The complainant’s case is argued on their behalf by the state, at taxpayers’ expense. The accused, meanwhile, must pay for their own defence.


In this case, Earle, who readily admits he’s not a man of great means, asked if he could testify electronically — it being 2010, video conferencing was well beyond the experimental stage — rather than have to fly back to Vancouver and pay for lodgings. The tribunal said no. Its ruling, however, noted only that oral submissions were heard from "all parties who chose to participate."


The tribunal deserves all the scorn now being heaped upon it.







Canada's kangaroo courts strike a rocky mountain low


But because Earle made a dyke joke, he was found by the government of B.C. to have been a law-breaker. That’s why he has to pay Pardy 15 grand.


And the bar owner has to pay her $7,500, too.  His name is Sam Ismail, a refugee from Iraq. He’s actually a booster of gay rights. The bar’s clientele was 60% gay, and he hosted a weekly lesbian comedy night. But he’s being punished because one of his comedians said something that he didn’t censor.


So what’s the rule now? If Guy Earle can’t call someone a dyke, even if they’re necking with their girlfriend at a comedy club, can a lesbian comedian say that?

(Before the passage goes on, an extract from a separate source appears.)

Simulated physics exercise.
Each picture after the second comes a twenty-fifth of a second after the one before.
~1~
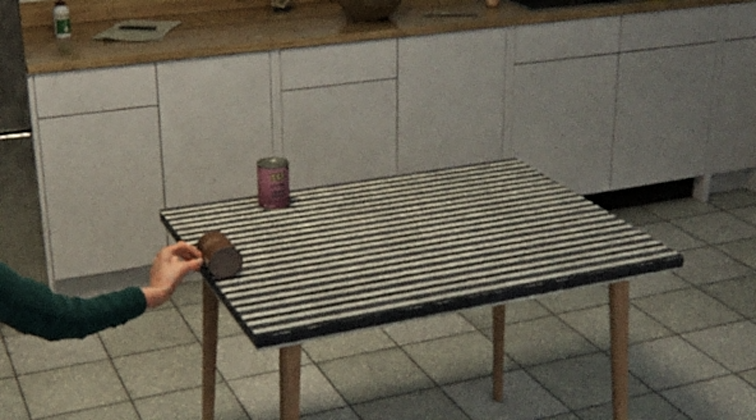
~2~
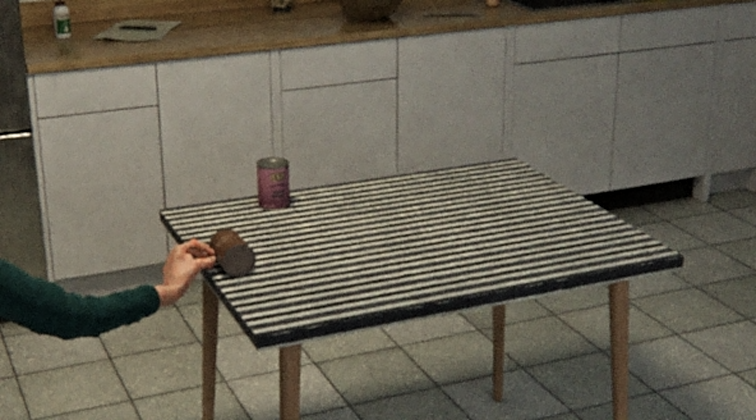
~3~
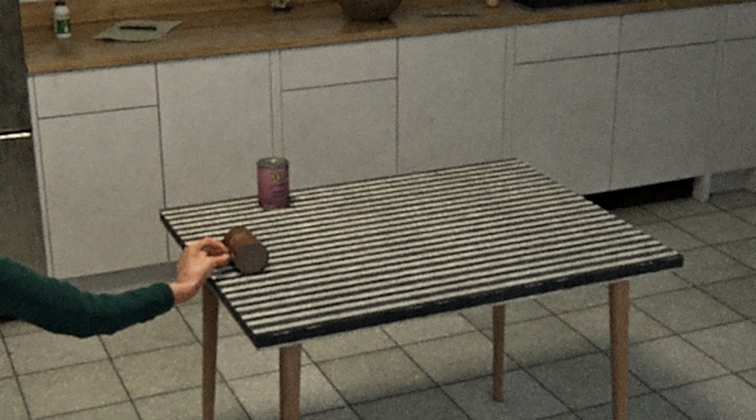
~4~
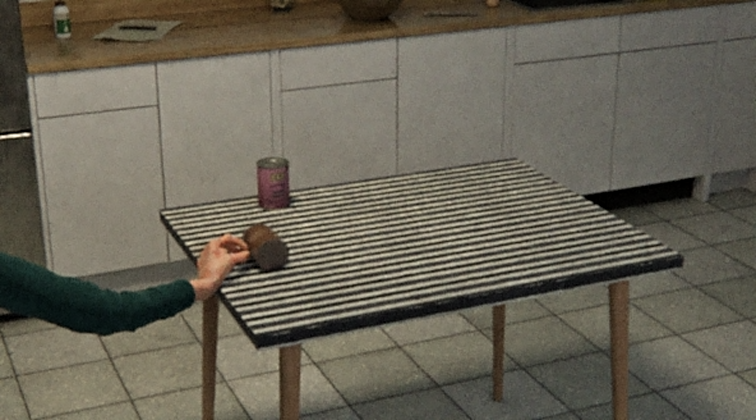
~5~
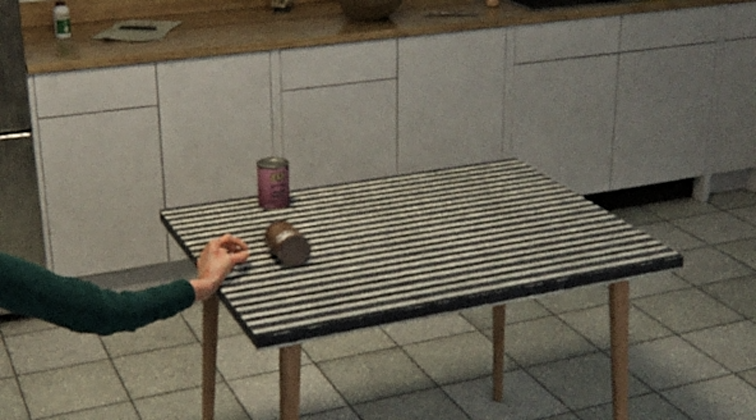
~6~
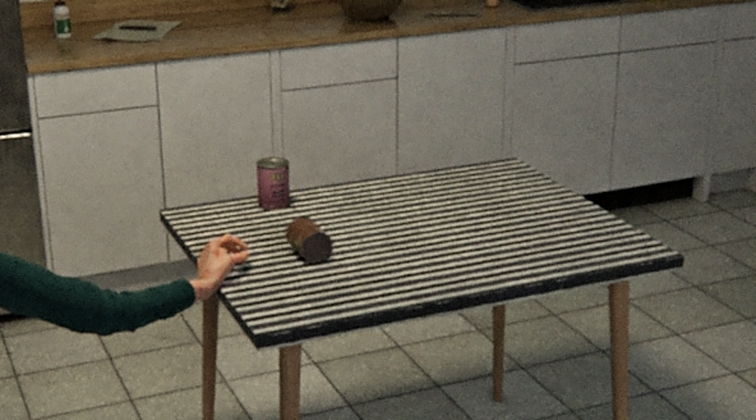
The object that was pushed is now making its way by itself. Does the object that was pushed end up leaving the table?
Yes.
Then, 0.20 s past the last view, brown tin displaced well along near (409, 224).
Then, 0.60 s past the last view, brown tin displaced well along near (573, 198).
Then, 0.80 s past the last view, brown tin now off the table.
Then, 1.10 s past the last view, things are still on the move.
Finally, off the table, brown tin.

Is there a special rule that you can be offensive, if you’re part of the offended group?


If you took the n-word out of Chris Rock or Eddie Murphy’s stand-up routine, there really isn’t a lot left. Is it OK if minorities say racist words, but not whites?


How would that rule apply to Barack Obama, who is half black and half white? Could he only tell PG-rated jokes?

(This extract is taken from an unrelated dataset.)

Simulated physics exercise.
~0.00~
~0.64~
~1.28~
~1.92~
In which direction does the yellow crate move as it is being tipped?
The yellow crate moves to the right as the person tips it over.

Let’s accept that Earle was rude. So what’s that got to do with the government? Do we now have official joke-testers?


Does Commissar Geiger-Adam, the chief kangaroo, have some special, official sense of humour? So if he laughs, it’s legal, but if he doesn’t, it’s not?


Should we have a 1-800 number that comedians can call to be directly connected to a government agency that will give them a quick answer on whether or not a particular joke is OK?


Guy Earle told some bad jokes. But the biggest joke of all is the B.C. human rights tribunal — and our freedom is the punchline.